The evolution of brick and mortar retailers in the online age

The revolution is here – and if you're a brick and mortar retailer, you're on the wrong side. That online retailers have been outpacing offline ones is certainly not a new story, but it doesn't have to be the end of the story. There's one thing B&M retailers can offer shoppers that online ones can't: The wisdom, reassurance and guidance of their sales staff. 

Wait – aren't pushy sales people the reason (or one of them) that people shop online? Turns out that's not necessarily so. Among the flood of statistics chronicling the fall of B&M stores, there's this: Two thirds of customers for major items – appliances, power tools, automobiles – buy those items in stores, even if they have done prior research online. One of the reasons they do so is because when it comes to major purchases, people need reassurance – in the form human contact – that they are making the right choice. Even if that reassurance comes from a salesperson – and even if it costs them a few extra dollars. 

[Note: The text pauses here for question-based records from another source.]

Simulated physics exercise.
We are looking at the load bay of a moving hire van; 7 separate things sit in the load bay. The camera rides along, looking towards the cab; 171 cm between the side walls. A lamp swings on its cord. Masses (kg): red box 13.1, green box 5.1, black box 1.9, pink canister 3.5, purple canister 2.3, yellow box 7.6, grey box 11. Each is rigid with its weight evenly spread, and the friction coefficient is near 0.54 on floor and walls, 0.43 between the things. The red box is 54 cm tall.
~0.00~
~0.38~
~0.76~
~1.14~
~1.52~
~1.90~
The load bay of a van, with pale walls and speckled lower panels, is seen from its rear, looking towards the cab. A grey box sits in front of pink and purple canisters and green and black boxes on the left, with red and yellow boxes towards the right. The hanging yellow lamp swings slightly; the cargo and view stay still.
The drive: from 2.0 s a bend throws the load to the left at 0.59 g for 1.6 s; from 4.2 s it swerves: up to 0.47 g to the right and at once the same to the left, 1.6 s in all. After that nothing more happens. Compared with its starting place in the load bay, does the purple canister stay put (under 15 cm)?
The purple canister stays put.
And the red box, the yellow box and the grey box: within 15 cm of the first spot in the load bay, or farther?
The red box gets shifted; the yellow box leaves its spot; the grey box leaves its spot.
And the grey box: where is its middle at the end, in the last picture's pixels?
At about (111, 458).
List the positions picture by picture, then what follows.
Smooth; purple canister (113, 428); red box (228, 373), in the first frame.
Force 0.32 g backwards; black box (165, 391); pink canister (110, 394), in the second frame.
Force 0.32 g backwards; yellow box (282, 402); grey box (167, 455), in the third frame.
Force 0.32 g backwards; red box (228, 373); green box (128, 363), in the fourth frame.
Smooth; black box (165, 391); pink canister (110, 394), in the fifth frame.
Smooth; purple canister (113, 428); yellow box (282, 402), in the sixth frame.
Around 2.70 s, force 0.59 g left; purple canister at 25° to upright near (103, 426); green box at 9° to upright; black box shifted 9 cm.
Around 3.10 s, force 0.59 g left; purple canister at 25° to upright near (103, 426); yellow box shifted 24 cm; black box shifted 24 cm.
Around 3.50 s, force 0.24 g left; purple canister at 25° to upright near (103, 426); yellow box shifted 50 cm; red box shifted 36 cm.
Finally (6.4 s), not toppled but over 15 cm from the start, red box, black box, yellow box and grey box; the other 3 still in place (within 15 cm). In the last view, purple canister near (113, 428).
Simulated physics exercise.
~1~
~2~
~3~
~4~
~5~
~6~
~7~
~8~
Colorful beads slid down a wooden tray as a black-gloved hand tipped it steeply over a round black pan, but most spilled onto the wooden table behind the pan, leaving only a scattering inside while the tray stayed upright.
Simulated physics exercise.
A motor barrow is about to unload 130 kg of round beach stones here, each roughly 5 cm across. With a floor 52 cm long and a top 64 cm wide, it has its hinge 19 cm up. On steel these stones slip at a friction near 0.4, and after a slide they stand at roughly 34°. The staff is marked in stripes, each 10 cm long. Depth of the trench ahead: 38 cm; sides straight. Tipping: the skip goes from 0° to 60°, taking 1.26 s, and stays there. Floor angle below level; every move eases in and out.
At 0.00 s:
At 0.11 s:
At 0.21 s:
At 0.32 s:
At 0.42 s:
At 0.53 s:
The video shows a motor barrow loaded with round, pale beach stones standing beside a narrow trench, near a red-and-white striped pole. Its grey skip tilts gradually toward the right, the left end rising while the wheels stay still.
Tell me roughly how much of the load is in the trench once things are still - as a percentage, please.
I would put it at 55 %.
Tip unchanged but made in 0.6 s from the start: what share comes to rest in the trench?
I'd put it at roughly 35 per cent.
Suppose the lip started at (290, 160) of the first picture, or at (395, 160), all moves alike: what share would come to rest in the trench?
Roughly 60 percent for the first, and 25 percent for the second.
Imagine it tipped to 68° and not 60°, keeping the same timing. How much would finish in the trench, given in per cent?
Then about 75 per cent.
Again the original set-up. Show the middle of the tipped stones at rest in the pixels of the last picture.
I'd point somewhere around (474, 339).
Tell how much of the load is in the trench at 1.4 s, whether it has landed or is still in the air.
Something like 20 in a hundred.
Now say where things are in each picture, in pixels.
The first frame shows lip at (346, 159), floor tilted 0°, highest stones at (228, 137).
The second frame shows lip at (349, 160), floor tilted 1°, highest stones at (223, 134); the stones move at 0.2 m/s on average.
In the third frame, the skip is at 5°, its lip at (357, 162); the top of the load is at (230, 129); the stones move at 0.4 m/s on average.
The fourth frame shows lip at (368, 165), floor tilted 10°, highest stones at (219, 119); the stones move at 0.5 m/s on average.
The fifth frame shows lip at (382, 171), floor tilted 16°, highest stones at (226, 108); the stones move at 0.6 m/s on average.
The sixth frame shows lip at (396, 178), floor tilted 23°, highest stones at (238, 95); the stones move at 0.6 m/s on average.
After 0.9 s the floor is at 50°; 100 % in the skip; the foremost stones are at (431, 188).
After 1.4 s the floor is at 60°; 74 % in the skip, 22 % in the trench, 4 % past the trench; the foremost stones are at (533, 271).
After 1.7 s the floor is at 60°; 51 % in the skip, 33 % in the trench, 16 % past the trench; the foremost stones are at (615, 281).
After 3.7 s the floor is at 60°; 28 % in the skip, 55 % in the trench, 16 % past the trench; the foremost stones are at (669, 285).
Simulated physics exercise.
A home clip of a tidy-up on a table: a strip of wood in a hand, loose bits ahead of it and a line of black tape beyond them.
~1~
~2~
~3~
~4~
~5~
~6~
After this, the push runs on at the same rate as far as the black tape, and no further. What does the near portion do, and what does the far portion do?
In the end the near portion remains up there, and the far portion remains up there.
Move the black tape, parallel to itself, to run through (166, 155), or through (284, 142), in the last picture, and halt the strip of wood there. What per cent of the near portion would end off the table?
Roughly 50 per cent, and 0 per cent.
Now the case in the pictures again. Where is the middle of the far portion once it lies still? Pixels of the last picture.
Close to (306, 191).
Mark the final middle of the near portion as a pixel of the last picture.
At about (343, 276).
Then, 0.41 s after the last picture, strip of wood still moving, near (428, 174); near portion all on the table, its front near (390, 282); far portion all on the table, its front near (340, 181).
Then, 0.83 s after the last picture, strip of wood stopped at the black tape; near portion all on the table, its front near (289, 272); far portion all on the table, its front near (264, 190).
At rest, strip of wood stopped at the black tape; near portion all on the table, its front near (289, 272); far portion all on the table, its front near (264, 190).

Unfortunately the news hasn't reached the retailers yet. B&M retailers are not taking advantage of their “human factor” secret weapon; if they were, it would show up in the sales numbers. May was another down month for B&M retailers, the worst in nearly a year and half, with sales slipping 0.3% compared with April's numbers. But that figure, according to Marketwatch economists, only tells half the story. Online sales were actually up nearly 1% while sales at large brick and mortar retailers were down by that same figure. 

And that's far from the worst of it. So far this year, no fewer than nine retail chains have filed for bankruptcy, while online sales continue to grow at a fast clip; this year alone, online could grow by 16%. Department stores, electronic stores, shoe stores, and many others have been decimated by online in the past few years – and now, according to a new FMI-Nielsen report, supermarkets are the next at-risk field, with online grocery shopping set to grow as much as 500% in the next decade. 

Seems like an open and shut case, doesn't it? The B&M king is dead; long live the online retail. Except that there's more to the story. “Online” is not a monolith – and it's becoming a story of Amazon vs. everyone else. Amazon already accounts for more than 40% of all online sales, and by the beginning of next decade that figure will rise to 50% - and beyond. Seen from that perspective, the struggle is no longer about B&M vs. online; it's about B&M and online vs. Amazon. 

It turns out that what consumers really want is an easy buying experience – exactly what Amazon offers. Two-day shipping, easy comparison price shopping, reviews (at least some of them have to be real), and a host of tools designed to get a product off a computer or device screen and into the hands of a consumer quickly, efficiently, and usually cheaply (relative to other sites). Some sites offer some of those advantages and assets – but none match Amazon's ability to deliver the whole package. Thus, Amazon's domination of online retail. 

How can B&M take advantage of this? By taking advantage of Amazon's achilles' heel – its lack of a “human touch.” Amazon does what it does very well, but there are plenty of customers who are looking for a more in-depth experience – and it's those customers B&M stores can and must pursue to remain viable. If Amazon has assets that it has used to turn itself into the king of the retail hill, B&M stores have assets that they can utilize as well to keep and even grow their market share. 

What assets do B&M store have? An experienced sales staff that can help guide shoppers to the products they want or need. Salespeople don't have to fall into the stereotype of the pushy, over-your-shoulder personality with a loud red-checked sports jacket; they must also be helpful, making initial contact with the customer and then stepping away, available for customers who have questions; no pressure or pushiness required. Video can bring this service into the home – giving B&M retailers, especially local stores, an opportunity to reach out to customers all over the world, just like Amazon does. 

With video, B&M stores can leverage their most important asset – experience and customer care – and bring customers the best of both worlds – the benefits they would have from shopping in a real store, together with the convenience of shopping at home. And because the Internet is international, retailers could move beyond the local.  No one thinks it strange when a customer in India buys something from an American e-tail site; why can't a local store in suburban Chicago get some of that action as well? 

Done right, video has the potential to save B&M – or at least the retailers who give the customer what they are looking for in terms of a personalized shopping experience. Tech applied in this way – enhancing the advantages that retail stores have, like a knowledgeable sales staff and someone to talk to – can help stores at least retain their sales level, and maybe expand them. Online – and especially Amazon – are facts of life, and they aren't going anywhere. But they don't have to mean the end of retail. With an Internet robust enough to support advanced video applications, there's no reason for B&M retailers not to try this – and every reason in the world for them to do so. 

Once, movie theater owners were scared to death of cable, coining the term “pay TV” to emphasize that customers were going to be asked to pay for something they were getting for free. If movie patrons were going to have to pay to watch television, the theater owners reasoned, then they would probably spend their entertainment dollars on TV – leaving the movies behind. And initially that is indeed what happened – until theater owners, and Hollywood, applied technology (stereo sound, giant screens, CGI, etc.) to provide TV viewers with an experience they couldn't get at home. The technology exists for B&M stores to provide customers with an experience they can't get at Amazon; it's up to them to implement it.